Javier dostał ofertę zagrania głównej roli rewolwerowca Rolanda Deschaina w Mrocznej Wieży. Premiera pierwszej z trzech części jest planowana na maj 2013. Jeszcze nie zdecydował, czy wcieli się w rolę mrocznego romantyka z Gilead.
O mało się nie zesr..... z radości jak przeczytałem info na ten temat :)
Mimo, że w mojej wyobraźni tylko jeden aktor mógłby zagrać Rolanda - młody Clint Eastwood (nietestety :D), to również jestem bardzo zadowolony. Cenie sobie J. Bardema, więc taki angaż pozwala z optymizmem patrzeć na ekranizację Mrocznej Wieży. :)
Eastwood pasowałbym do tej pory nawet teraz. Wciąż znajduje się w znakomitej formie, a trochę pracy charakteryzatorów stworzyłoby z niego idealnego odtwórcę Rolanda Deschaina.
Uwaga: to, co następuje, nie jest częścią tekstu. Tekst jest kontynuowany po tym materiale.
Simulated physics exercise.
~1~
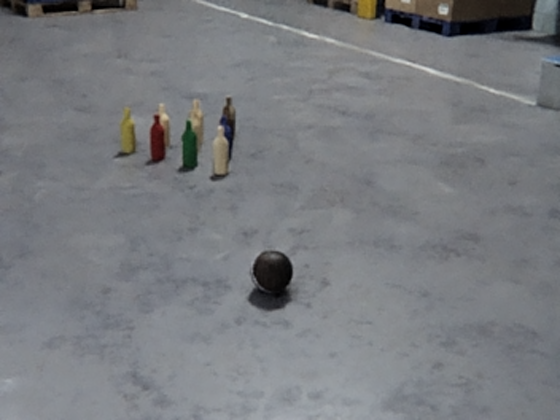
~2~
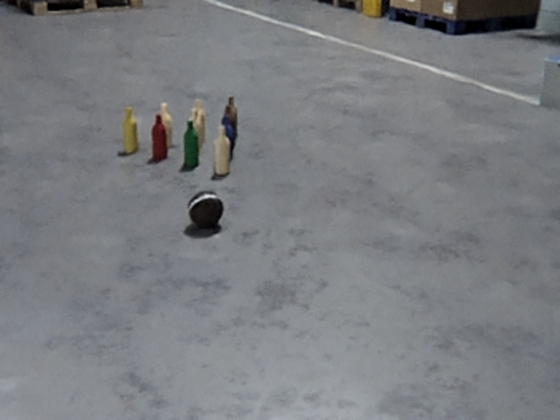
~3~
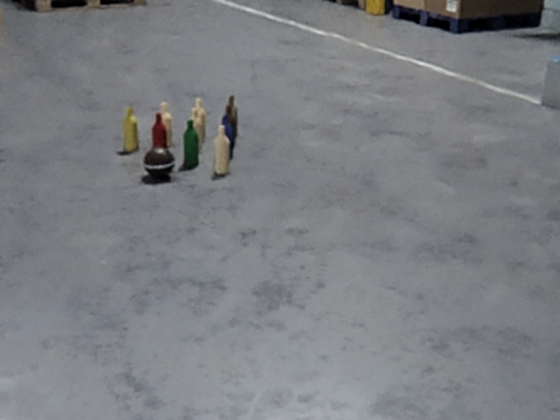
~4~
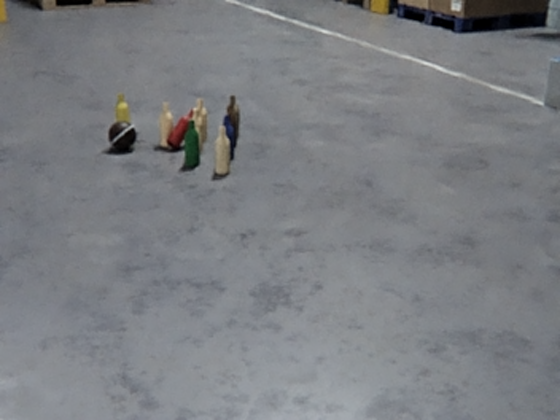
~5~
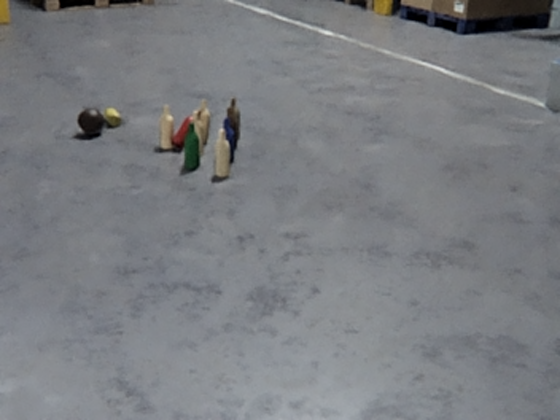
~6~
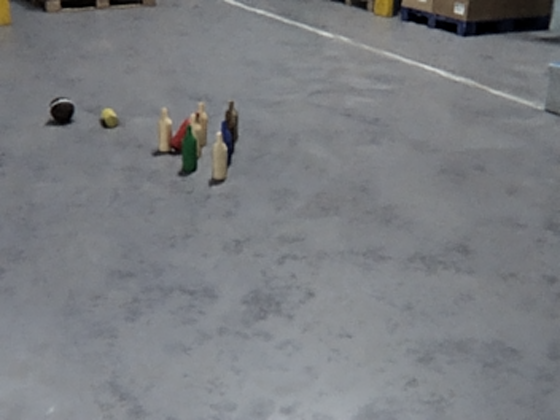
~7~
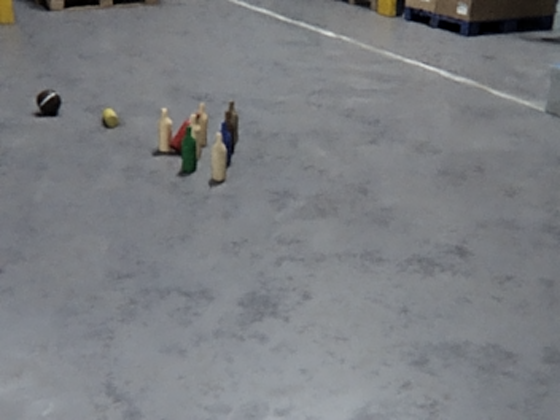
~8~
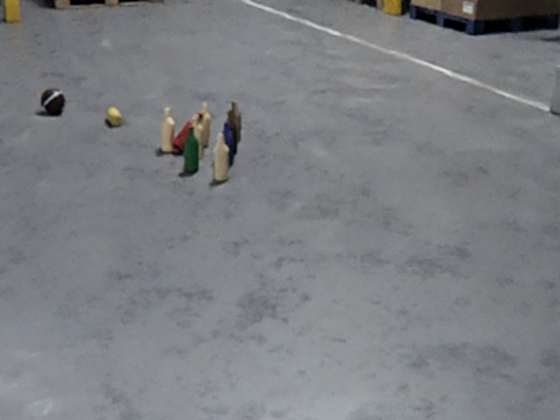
A dark ball rolls leftward into bottle-shaped skittles, toppling the red and yellow ones.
Nie wyobrażam sobie w tej roli nikogo innego - Mroczna Wieża bez Eastwooda to profanacja!
Pewnie, że pasowałby, ale 80 lat robi swoje i ta forma tak znakomita (jak wtedy, gdy grał w westernach) być nie może.
Nie ma co męczyć, człowieka, niech reżyseruje ;)
no sooooooooory ale nie wyobrażałem sobie rolanda jak eastwooda i nigdy nie będe. nie pasował nigdy.